I know you're thinking there's no way you're going to write a Spotify pitch five different ways after graduating high school. But the reason you need to do this is that every one of those distributors and major labels has a team—a manager, an A&R person, a marketing person, someone at the label, and a publicist who are going to go through this pitch and make sure it's solid.
The hardest part of this is getting it below 500 characters, and that often takes work. Not only are you going to write it five different ways, but you're also going to show it to a couple of trusted people. Exaggeration and selling are good. Don't let the outside eyes convince you to be modest. Be excited and slightly oversell yourself and even bluster a little bit. The curator is not assuming you wrote it and is used to managers and A&R overselling their artists.
That's why Ben from The Dillinger Escape Plan managed himself—it's good to be bold here and really sell it.
The Submission Process: Strategic Choices Matter
Open Spotify for Artists, click that upcoming tab, and submit it for consideration.
Choosing Your Genre
First, choose a genre. It may be helpful to look around at some of the playlists that you may want to be on and consider genres if you border on some of the different ones. Think about this strategically.

This isn't just about accuracy—it's about opportunity. If you're a rock band with electronic elements, should you submit as "Rock" or "Electronic"? Look at which genre has more active editorial playlists in your style. Check which genre playlists are actually adding new artists right now. Sometimes the less obvious choice is the smarter move because there's less competition or more curatorial activity.
Choosing Your Style
Next, choose a style. Going for what's popular is not always the move. There are different strategies here. You should know your playlist landscape. Since you can choose up to two, I would always do so. But if it's a total lie for the second one, don't waste the curator's time and click on something that's not appropriate for the music because they're just going to skip you.
Mood and Song Style
Choose two moods and two song styles. You don't always need to choose a culture if you don't feel comfortable with it.
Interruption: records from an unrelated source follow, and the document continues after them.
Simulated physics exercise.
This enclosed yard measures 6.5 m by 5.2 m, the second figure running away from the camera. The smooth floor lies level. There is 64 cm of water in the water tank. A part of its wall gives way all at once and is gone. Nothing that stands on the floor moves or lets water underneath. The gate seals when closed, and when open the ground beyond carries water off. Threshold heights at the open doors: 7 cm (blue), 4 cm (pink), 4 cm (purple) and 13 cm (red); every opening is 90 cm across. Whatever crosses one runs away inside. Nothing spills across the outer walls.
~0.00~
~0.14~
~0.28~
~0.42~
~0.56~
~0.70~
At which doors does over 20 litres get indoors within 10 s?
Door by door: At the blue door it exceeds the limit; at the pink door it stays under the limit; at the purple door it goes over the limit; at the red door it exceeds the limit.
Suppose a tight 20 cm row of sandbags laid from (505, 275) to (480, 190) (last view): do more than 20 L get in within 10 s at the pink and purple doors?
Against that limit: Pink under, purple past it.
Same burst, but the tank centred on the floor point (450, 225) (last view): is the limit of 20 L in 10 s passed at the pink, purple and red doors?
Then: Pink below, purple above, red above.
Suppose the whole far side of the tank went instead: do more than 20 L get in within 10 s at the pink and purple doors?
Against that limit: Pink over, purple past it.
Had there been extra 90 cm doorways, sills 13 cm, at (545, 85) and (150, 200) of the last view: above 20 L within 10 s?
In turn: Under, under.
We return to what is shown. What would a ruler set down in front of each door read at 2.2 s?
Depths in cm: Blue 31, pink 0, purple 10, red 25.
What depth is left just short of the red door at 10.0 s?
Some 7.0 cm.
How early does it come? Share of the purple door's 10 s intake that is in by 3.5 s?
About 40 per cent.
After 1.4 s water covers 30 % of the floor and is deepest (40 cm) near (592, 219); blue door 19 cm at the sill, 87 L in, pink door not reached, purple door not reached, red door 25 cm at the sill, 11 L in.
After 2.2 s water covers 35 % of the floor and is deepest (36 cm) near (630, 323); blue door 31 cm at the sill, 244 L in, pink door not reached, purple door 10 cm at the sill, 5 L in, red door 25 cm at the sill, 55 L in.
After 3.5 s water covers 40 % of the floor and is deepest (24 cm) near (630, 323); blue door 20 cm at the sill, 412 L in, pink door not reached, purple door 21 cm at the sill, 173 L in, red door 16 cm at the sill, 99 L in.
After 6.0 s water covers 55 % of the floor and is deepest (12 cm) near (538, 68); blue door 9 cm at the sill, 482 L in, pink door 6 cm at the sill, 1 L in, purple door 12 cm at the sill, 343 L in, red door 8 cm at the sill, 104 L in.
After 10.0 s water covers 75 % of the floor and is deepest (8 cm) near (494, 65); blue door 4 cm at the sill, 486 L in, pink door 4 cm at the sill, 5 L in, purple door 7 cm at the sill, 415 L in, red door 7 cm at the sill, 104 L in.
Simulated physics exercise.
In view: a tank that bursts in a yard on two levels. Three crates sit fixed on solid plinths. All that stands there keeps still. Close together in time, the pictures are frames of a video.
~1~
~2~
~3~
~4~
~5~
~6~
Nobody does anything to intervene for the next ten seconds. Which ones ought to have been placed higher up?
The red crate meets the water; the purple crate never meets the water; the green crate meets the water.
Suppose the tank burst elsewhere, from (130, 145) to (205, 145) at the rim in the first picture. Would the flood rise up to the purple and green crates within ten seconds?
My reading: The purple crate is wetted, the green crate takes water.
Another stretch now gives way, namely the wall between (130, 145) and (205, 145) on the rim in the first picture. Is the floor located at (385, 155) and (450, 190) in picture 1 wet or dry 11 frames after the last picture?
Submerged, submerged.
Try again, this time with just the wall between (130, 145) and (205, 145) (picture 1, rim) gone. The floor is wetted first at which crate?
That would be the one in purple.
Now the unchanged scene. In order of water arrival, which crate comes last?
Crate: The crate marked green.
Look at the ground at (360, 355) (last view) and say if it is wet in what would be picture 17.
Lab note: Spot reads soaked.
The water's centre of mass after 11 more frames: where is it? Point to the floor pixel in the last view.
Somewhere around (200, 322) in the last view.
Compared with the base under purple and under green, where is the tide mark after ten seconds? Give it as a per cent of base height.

This is where understanding your playlist journey matters. Go look at the playlists you want to be on and see what tags those artists are using. If every artist on your target playlist tags "Chill" and "Melancholy," those tags clearly work for that curator. Don't get creative here—get strategic.
The Location Advantage
Location is also important since Spotify is really going in on location-based playlists right now. There are tons of them all around the world and in different cities and regions. I see them popping up more and more.
If you have a choice of where to identify as an artist by location—whether it's your hometown or a city you border—make sure you do some research and see if they're going hard on the playlists around your local area, and if you'd fit better on one.
Here's the trick most musicians miss: some cities have way more active regional playlists than others. If you're from a suburb near a major city that has a thriving playlist scene, claim that city. If you split time between two places, pick the one with more playlist activity in your genre. This isn't lying—it's being strategic about how you present yourself.
Submit Your Pitch
Paste your pitch and submit it.
Now you wait. But that doesn't mean you stop working.
If You Don't Get Placed: The Recovery Strategy
If you fail and don't get on any playlist, all that work wasn't for nothing. You now know so much more about yourself and how to pitch yourself for tons of other things.
Keep pushing yourself to put out singles so you build momentum for your next release, because each song sets up the next song for success. Keep in mind, you could use a nearly identical pitch each time, but I would tweak something small each time, specific to the song.
Here's what actually moves the needle for your next submission:
Enjoying this? Forward it to a music friend you’d like to be closer to and start a discussion!
Build Your Playlist Resume
Do everything you can to get more followers and build up your streams so the next pitch goes through well. Especially do pitches to independent curators who aren't Spotify—the more independent playlists you get on, the more likely you are to get an editorial playlist placement the next time.
This is crucial. When a Spotify curator looks at your artist profile before listening, they're checking if other curators believe in you. Three placements on respected independent playlists in your genre carry more weight than 10,000 streams from playlist-for-pay schemes. Quality cosigns matter.
The Momentum Strategy
Every release should be slightly better positioned than the last one. If your first single got you on two indie playlists, your second should aim for four. If you got 500 streams on the last one, push for 1,000 on this one. Spotify's algorithm notices upward trajectories. Curators notice artists who are building rather than stagnant.
Use the same pitch structure for your next single, but update it with any new wins. Got featured on a blog after your last release? That goes in the pitch now. Picked up 100 new followers? Your momentum is growing. Played a show with a bigger artist? That's a new cosign.
What Actually Changes Between Submissions
The core of your pitch—what makes you exciting or curious—probably stays similar across releases. But these elements should evolve:
Your cosigns get stronger with each release. The playlist suggestions you make should reflect your growing presence. The promotion list should show escalating ambition. Even if you're still DIY, "Second single building on 2,000 streams from debut" shows progress.
The Long Game
Getting on a Spotify editorial playlist is rarely a first-try success for DIY artists. It's usually the result of consistent releases, growing streams, expanding playlist presence, and refined pitching. Each rejection is data—what worked in your pitch, what didn't, where your music is actually finding an audience versus where you thought it would.
Some artists get placed on their fifth single. Some are on their fifteenth. But the artists who get there are the ones who treat each submission as part of a larger campaign, not a lottery ticket.
Keep releasing. Keep refining your pitch. Keep building your independent playlist presence. Keep growing your community. The editorial placement usually comes after you've proven you don't need it—which is exactly when Spotify wants to amplify you.
You now have everything you need to write a Spotify pitch that actually represents your music well and gives you a real shot at editorial placement. Most musicians never learn this skill and wonder why their great songs go nowhere. You're not most musicians anymore.